La France, peut-être à son corps défendant, peut-être aussi parce qu’elle est le partenaire obligé de l’Allemagne, est, de par sa dette publique de bonne qualité, un producteur de second rang d’actifs sûrs. Dans les deux cas, il s’agit d’une situation qui n’est pas très saine sur la durée.

Pour résumer, et sans se focaliser sur l’Allemagne, qui n’a pas tous les torts du monde, il faut du déficit public des pays en bonne santé de la zone euro, pas uniquement pour éviter que le poids de l’ajustement des finances publiques ne pèse que sur les pays en difficulté économique, mais aussi pour un motif de stabilité financière.

 

À nouveau sur la règle d’or

Il est probable qu’un sondage parmi les lecteurs de Vox-Fi donnerait une écrasante majorité en faveur de la règle d’or d’équilibre du budget de l’État (corrigé du cycle). Elle trouve plusieurs définitions. La plus stricte est d’interdire tout déficit public, hors les hauts et les bas dictés par la conjoncture. La version européenne est d’imposer l’équilibre ou l’excédent du budget de fonctionnement, ou encore, version allemande synonyme, qu’on ne peut emprunter plus que le budget d’investissement.
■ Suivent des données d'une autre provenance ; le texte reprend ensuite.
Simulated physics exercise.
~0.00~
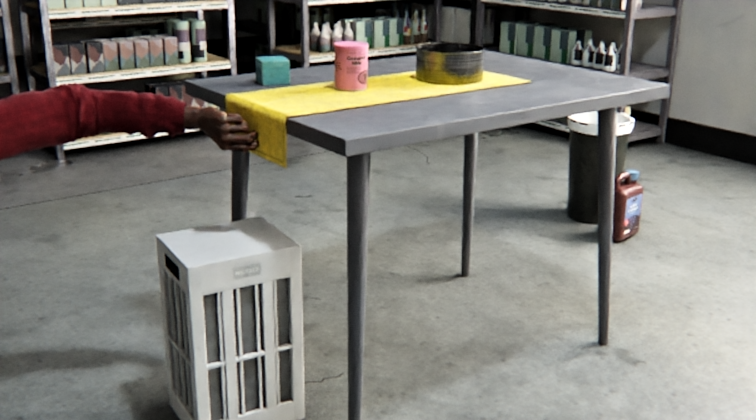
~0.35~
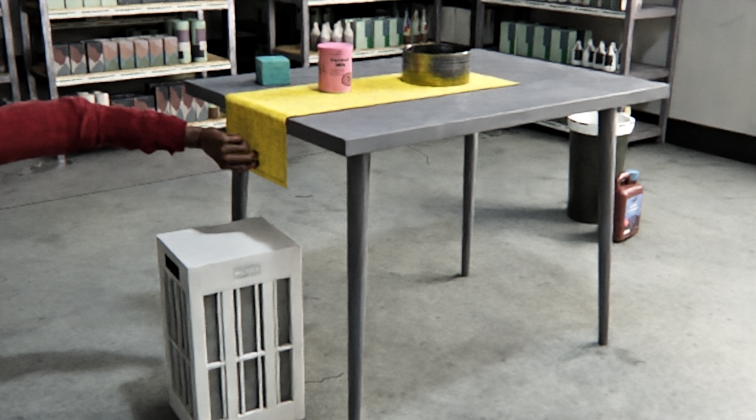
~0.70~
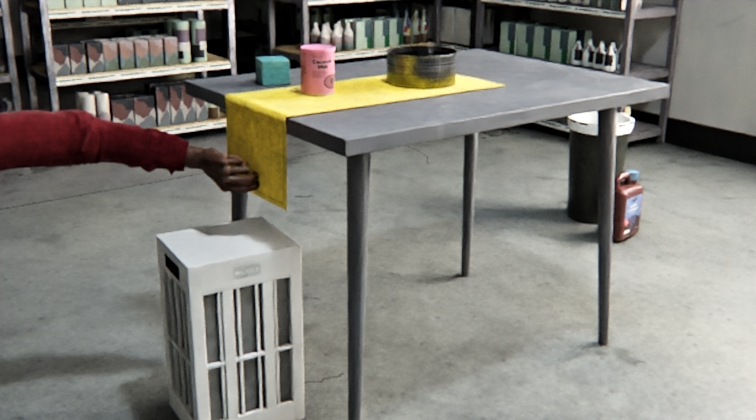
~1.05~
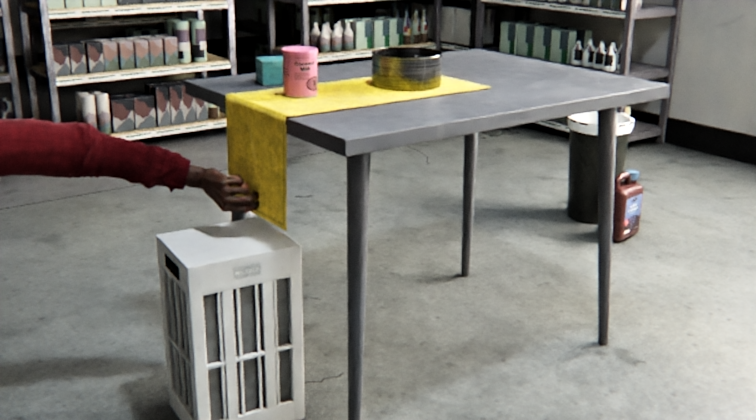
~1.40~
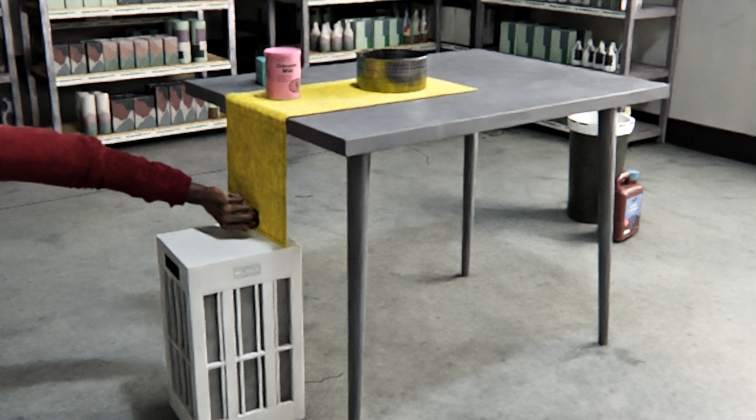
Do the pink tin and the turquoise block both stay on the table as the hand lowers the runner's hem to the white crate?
Yes, both stay on the table. The pink tin rides left with the runner but remains upright, and the turquoise block stays in its place.
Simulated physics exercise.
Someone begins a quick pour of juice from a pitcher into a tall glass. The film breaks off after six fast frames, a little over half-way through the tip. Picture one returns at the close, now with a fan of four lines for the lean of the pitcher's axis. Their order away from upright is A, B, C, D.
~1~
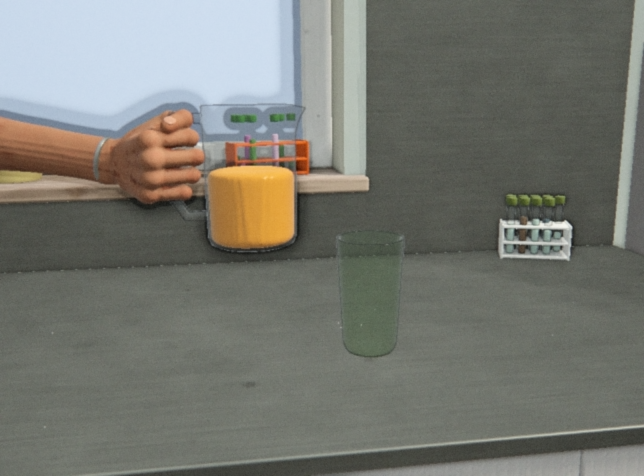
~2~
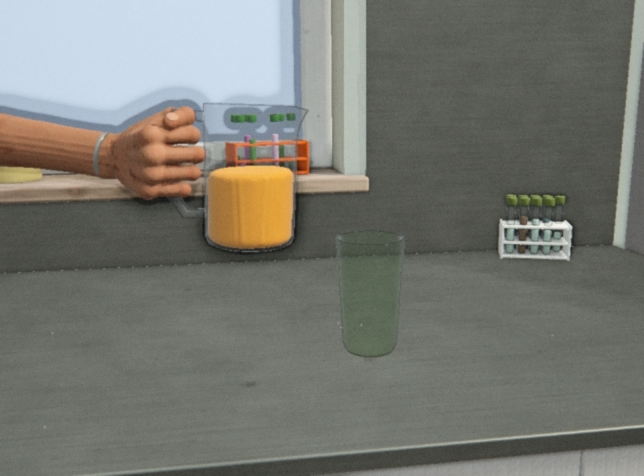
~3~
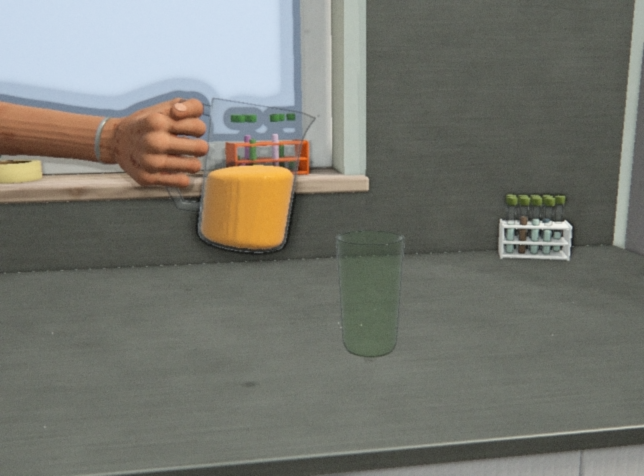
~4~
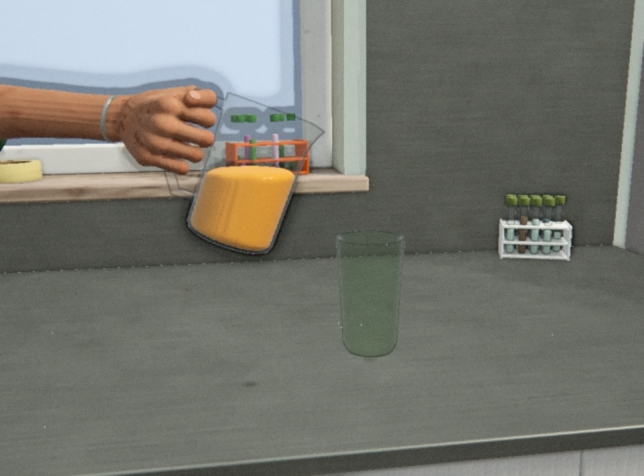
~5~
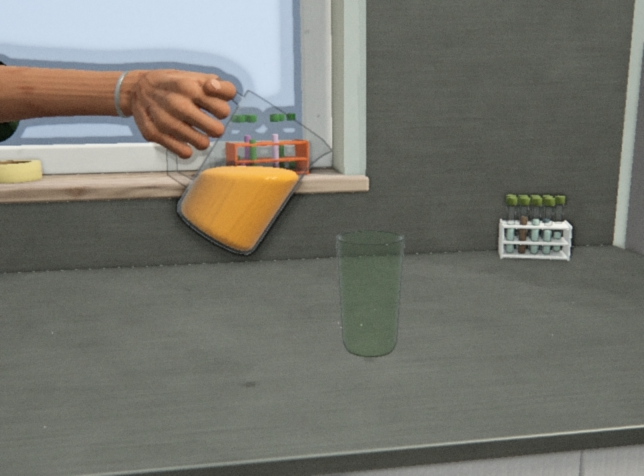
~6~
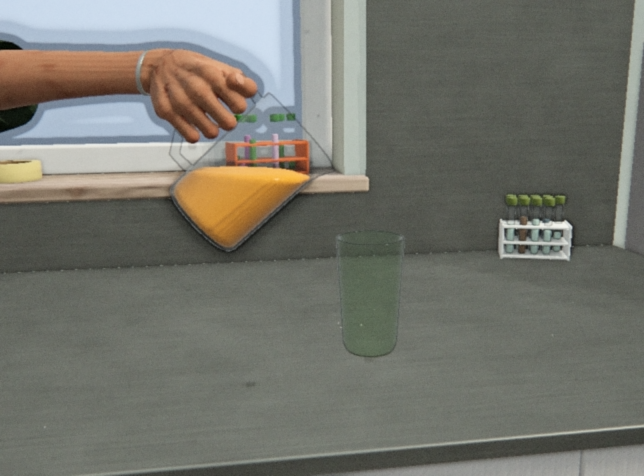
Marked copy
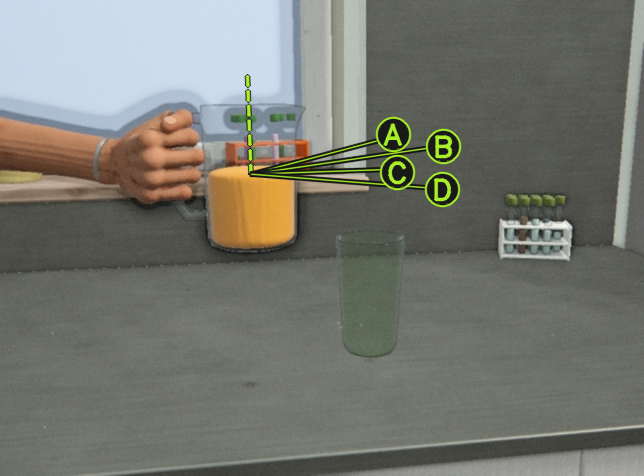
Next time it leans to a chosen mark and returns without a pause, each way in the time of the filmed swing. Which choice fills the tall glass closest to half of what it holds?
Choose A.
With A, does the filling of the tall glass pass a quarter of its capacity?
Yes.
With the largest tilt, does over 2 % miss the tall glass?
Yes.
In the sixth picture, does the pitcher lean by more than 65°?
No.
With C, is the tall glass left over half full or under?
Over half.
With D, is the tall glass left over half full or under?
Over half.
In lime, A at (376, 141); B at (426, 148); C at (380, 169); D at (425, 187).
If A is chosen, the tall glass ends with about 49 % of what it can hold.
If B is chosen, the tall glass ends with about 68 % of what it can hold.
If C is chosen, the tall glass ends with about 83 % of what it can hold; 3 % of the juice is spilt.
If D is chosen, the tall glass ends with about 70 % of what it can hold; 27 % of the juice is spilt.
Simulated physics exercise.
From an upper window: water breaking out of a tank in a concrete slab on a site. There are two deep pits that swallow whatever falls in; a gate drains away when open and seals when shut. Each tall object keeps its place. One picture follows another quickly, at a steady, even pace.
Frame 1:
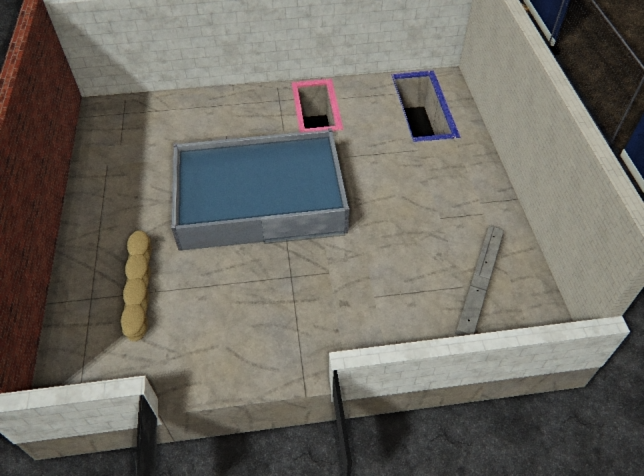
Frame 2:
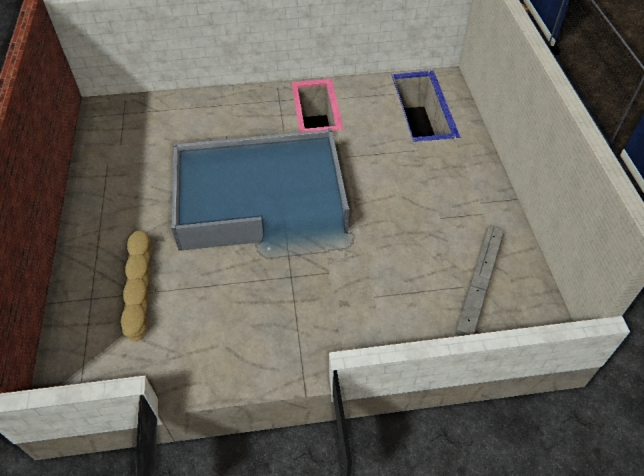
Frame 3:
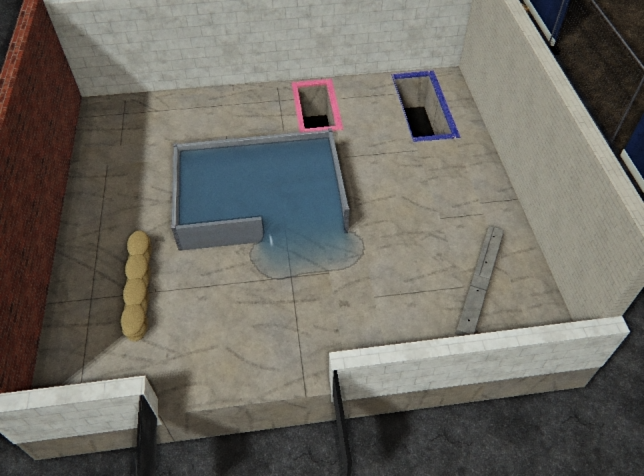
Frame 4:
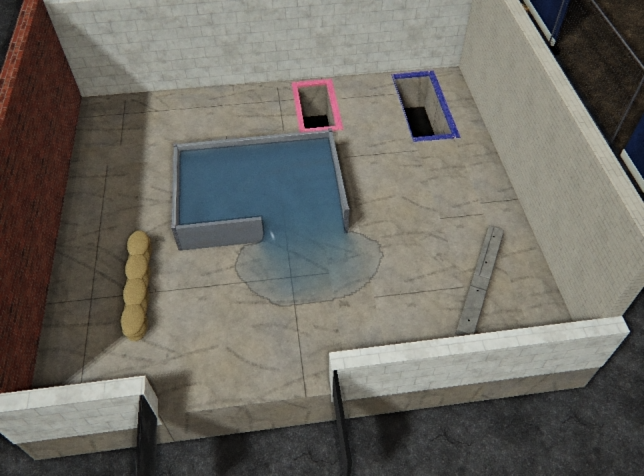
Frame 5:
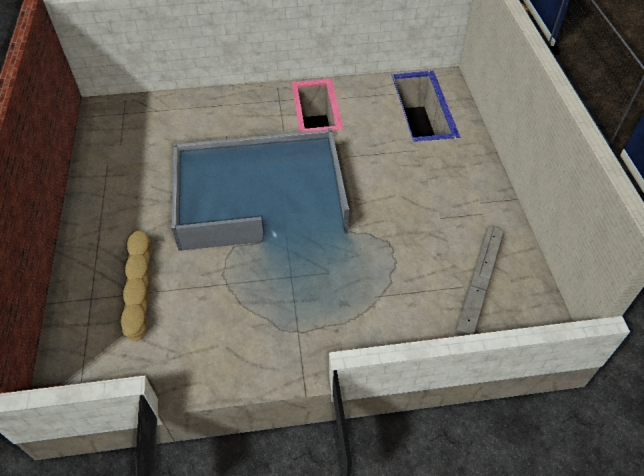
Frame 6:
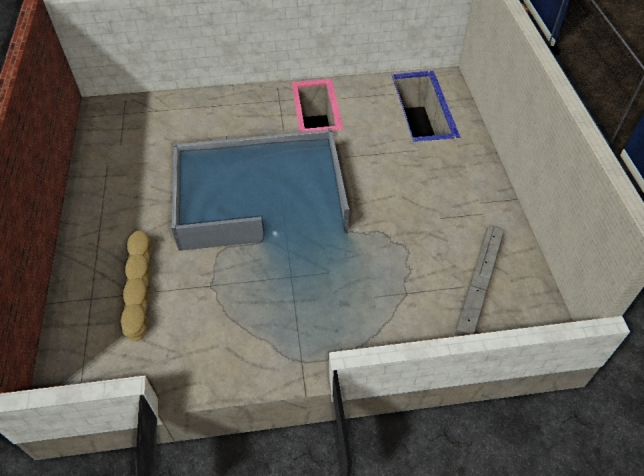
At the start, a grey-walled tank of blue water sits whole and still on a concrete slab, near two openings framed in pink and blue. Part of its front wall gives way, and water pours through the gap, spreading toward the viewer in a steadily widening, rounded puddle.
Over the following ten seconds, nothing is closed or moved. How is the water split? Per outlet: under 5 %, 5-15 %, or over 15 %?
One by one: The gate gets a sizeable chunk - beyond fifteen per cent; the pink pit gets a mere sliver - short of five per cent; the blue pit gets a medium chunk - five to fifteen per cent.
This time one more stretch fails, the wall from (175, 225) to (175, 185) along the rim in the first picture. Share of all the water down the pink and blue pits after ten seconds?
Near enough: Pink 10 percent, blue 2 percent.
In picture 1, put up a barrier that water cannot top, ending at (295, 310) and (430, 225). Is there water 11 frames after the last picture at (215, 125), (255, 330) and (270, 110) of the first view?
Spared; swamped; spared.
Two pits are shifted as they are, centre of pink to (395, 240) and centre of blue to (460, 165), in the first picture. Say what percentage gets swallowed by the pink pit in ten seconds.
Note: Pink pit, 10 percent.
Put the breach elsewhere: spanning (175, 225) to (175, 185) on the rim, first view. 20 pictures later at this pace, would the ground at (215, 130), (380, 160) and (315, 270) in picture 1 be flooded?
In the order asked: Out of reach, out of reach, out of reach.
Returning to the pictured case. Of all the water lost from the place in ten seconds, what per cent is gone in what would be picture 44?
Approximately 60 %.
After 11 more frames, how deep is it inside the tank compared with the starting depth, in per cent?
My figure is about 58 in a hundred.
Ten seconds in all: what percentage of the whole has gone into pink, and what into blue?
0 in a hundred, then 12 in a hundred.
A moment on, water covers 15 % of the floor; the gate 2 %, the pink pit 0 %, the blue pit 0 %.
Next, water covers 20 % of the floor; the gate 7 %, the pink pit 0 %, the blue pit 0 %.
Then, water covers 30 % of the floor; the gate 16 %, the pink pit 0 %, the blue pit 0 %.
Later, water covers 40 % of the floor; the gate 27 %, the pink pit 0 %, the blue pit 1 %.
In the end, water covers 50 % of the floor; the gate 35 %, the pink pit 0 %, the blue pit 12 %.
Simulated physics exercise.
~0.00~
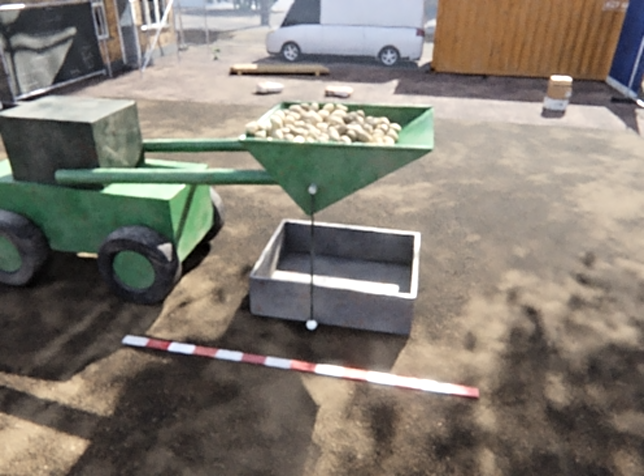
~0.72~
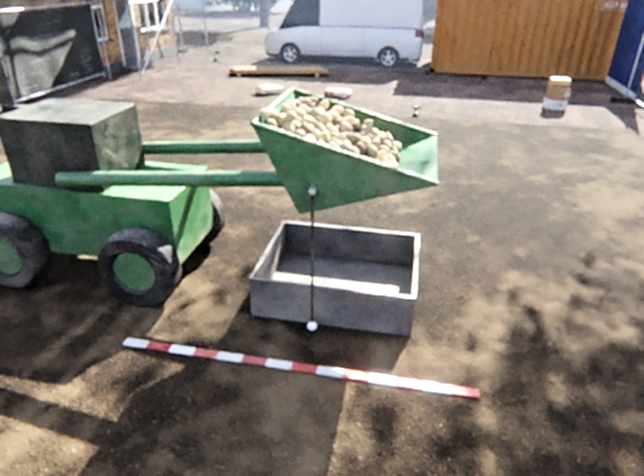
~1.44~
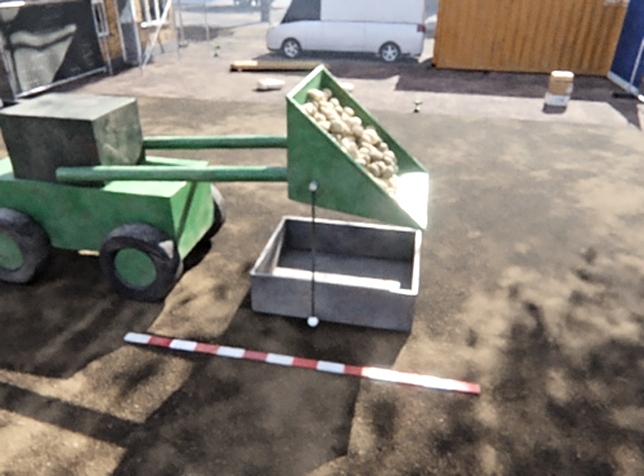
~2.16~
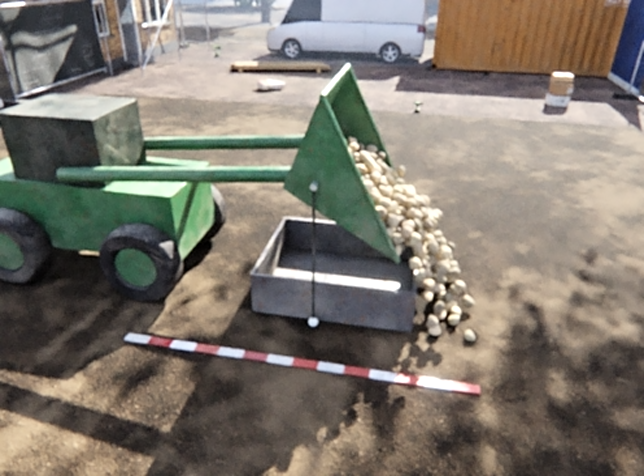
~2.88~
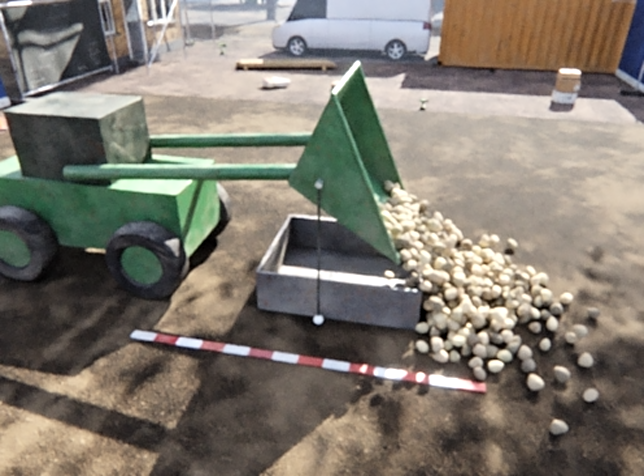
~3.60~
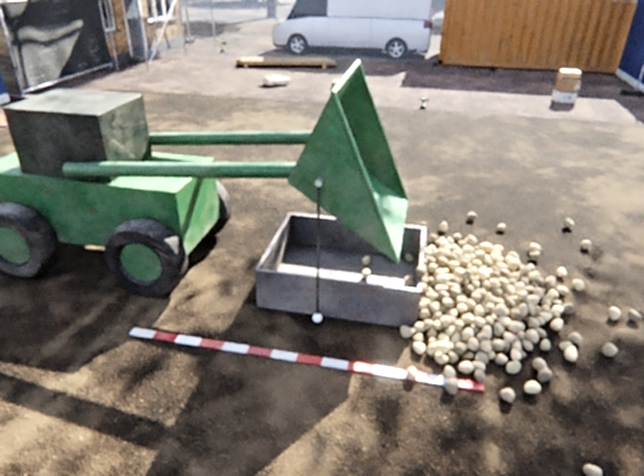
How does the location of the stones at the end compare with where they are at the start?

Elle prête à discussion : il peut y avoir du « fonctionnement » qui aide l’accumulation du capital (par exemple la formation) ; il est facile à un gouvernement de faire passer en investissement ce qui est du fonctionnement.

La France a retenu une définition sinon cohérente du moins simple et facilement opposable : le déficit ne doit pas, hors violent choc conjoncturel, dépasser les 0,5% du PIB.

Cette diversité montre qu’il y a un gros doute sur le concept. Le petit exemple suivant oblige à y réfléchir.

Soit une entreprise qui croît à 3,5% l’an, disons à 1,5% en réel et à 2% pour tenir compte de l’inflation. Son directeur financier souhaite garder un levier de dette raisonnable, disons à 40% de son bilan. Sa dette va croître également à 3,5%, ce qui veut dire comptablement un besoin de financement (un cash-flow négatif) de 40% x 3,5 = 1,4% du bilan. La croissance de la dette permet à l’entreprise de se financer sans appeler ses actionnaires.

Soit maintenant l’État qui maintient une dette égale à 40% du PIB avec les mêmes conditions. Il lui faut donc, corrigé du cycle, un déficit public en moyenne de 1,4% du PIB, et sans faire croître les impôts en % du PIB. À baisser ce déficit, on enclenche un phénomène de ruée sur les actifs sûrs de source privée.

La règle d’or n’est pas tenable tant qu’il n’y a pas des substituts crédibles et sécurisés aux titres émis par l’État.